Proposal #2: Be Humble about the Present
If we are truly honest about the past—the good and the bad—this will lead us to greater humility in the present. We cannot judge the past from a place of enlightened pride, but we do so with humility, knowing that, all too often, we are not that different. We too are imperfect. We too have flaws and shortcomings, and could very well be judged by future generations for our blindspots. After all, if Christians in the past lost sight of the gospel from time to time as they succumbed to the cultural forces around them, how are we safe from the same thing happening to us? So we evaluate our own beliefs and actions, wanting them to align with the gospel.
We also recognize God’s grace at work throughout history—that despite all the wrongs done, God continues to move. Instead of seeing ourselves as enlightened or more evolved than Christians of the past, we can respond to God’s continued grace with humility. We can learn from the examples of faithful saints throughout history who loved people well and were faithful to the gospel even in the darkest of times. Humility in the present looks like confessing and grieving our own sins while thanking God for his continued grace in our lives.

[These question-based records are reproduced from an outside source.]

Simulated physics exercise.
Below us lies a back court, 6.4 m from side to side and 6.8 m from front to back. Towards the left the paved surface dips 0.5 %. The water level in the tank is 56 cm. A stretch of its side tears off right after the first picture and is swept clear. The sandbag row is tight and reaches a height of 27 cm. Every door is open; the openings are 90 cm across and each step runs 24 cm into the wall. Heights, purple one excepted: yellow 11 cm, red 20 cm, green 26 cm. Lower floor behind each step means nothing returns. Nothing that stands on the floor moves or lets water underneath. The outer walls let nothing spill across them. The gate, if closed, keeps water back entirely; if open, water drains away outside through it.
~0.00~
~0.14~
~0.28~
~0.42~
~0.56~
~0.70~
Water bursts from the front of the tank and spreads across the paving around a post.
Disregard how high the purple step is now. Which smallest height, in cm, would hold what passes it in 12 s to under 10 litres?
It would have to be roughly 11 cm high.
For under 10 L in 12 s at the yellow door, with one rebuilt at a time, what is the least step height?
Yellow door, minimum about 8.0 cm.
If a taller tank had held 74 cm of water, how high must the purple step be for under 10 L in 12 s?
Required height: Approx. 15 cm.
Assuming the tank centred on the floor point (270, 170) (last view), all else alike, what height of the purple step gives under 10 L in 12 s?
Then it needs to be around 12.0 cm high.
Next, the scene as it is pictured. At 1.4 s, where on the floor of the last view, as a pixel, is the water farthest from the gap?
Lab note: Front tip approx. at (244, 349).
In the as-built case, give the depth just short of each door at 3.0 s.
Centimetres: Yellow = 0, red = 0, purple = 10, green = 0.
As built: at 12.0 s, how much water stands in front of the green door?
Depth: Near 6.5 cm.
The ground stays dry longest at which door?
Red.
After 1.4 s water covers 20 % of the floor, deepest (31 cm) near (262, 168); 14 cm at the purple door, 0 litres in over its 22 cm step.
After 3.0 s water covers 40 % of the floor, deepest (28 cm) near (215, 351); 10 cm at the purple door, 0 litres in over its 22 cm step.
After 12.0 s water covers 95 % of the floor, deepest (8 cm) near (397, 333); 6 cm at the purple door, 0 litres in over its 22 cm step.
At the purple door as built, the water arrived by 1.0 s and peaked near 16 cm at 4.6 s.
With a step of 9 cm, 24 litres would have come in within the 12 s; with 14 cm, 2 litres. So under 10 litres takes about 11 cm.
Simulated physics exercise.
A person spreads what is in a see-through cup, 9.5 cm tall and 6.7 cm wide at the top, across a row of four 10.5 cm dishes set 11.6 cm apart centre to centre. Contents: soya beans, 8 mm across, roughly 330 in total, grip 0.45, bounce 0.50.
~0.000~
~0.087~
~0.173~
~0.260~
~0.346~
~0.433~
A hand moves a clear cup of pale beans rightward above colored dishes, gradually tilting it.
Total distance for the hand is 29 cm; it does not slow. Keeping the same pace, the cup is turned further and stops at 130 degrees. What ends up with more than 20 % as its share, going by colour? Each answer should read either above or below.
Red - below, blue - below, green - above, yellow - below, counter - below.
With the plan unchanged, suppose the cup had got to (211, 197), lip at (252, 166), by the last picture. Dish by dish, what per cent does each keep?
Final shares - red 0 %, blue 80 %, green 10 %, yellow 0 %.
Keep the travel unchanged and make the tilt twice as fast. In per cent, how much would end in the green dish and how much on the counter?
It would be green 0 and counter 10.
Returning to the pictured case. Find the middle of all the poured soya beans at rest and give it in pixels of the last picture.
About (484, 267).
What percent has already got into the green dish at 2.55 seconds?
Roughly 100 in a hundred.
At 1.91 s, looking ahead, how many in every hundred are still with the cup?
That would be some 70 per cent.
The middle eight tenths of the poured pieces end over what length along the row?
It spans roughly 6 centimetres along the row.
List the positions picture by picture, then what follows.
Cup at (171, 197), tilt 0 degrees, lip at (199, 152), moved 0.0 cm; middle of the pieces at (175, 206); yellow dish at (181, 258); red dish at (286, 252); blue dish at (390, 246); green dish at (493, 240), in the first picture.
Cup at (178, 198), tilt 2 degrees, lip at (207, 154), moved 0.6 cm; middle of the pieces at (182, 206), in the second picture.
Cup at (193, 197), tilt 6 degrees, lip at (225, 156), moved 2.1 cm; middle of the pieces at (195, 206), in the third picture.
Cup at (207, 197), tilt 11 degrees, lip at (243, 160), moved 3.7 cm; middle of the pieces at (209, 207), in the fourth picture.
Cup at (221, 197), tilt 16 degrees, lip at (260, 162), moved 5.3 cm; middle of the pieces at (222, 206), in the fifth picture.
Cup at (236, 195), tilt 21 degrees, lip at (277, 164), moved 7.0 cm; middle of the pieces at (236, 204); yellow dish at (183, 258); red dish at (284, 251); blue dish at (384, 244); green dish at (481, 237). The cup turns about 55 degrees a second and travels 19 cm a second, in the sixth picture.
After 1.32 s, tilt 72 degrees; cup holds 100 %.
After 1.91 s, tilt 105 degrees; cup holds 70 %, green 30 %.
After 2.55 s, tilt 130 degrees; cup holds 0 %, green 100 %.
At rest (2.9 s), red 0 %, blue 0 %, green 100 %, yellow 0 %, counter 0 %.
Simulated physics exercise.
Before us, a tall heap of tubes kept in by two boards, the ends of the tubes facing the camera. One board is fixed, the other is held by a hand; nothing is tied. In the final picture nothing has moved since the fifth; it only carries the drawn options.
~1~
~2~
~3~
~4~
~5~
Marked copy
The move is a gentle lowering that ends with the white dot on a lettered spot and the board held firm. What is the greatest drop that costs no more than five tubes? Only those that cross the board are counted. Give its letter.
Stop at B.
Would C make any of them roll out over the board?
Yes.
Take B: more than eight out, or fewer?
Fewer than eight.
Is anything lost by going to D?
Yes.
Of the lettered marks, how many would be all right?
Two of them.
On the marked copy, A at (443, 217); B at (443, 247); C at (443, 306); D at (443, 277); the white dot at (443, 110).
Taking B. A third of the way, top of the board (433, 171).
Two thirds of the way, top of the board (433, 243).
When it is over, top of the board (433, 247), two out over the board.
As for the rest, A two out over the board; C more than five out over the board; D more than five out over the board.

Proposal #3: Be Hopeful about the Future
When we are honest about the past, and humble about the present, we become more aware of our need for God’s kingdom to come. This is not out of despair, but out of recognizing that we need God’s help. We hunger for Christ to return and make all things new. We hope for a day when all of creation is restored. This is not a passive hope where we are just waiting for something to happen that is far off in the future, and may never come. This is an active hope where we work to make a reality in our present what we long for in the future. We pray with our hearts and with our hands: “May your kingdom come. May your will be done on earth as it is in heaven.”5
1 John Dickson, Bullies and Saints: An Honest Look at the Good and Evil of Christian History (Zondervan: 2021), 96.
2 Dickson, Bullies and Saints, 114.
3 David Bentley Hart, Atheist Delusions: The Christian Revolution and Its Fashionable Enemies (Yale University Press: 2009), 31; cf. Dickson, Bullies and Saints, 210.
4 Dickson, Bullies and Saints, 235.
5 Matthew 6:10, NRSVue
Links to books are Amazon Affiliate links. If you want to read those books yourself, using the link will help fund my book addiction.
Thank you for this thoughtful blog. May God help us truly be honest, humble and hopeful as we navigate life in this season, seeking to love and serve Him well.
LikeLike
Thank you for reading, Faith-Anne. I love your short prayer here, and it highlights a truth, we cannot honestly and humbly understand the past without God’s help.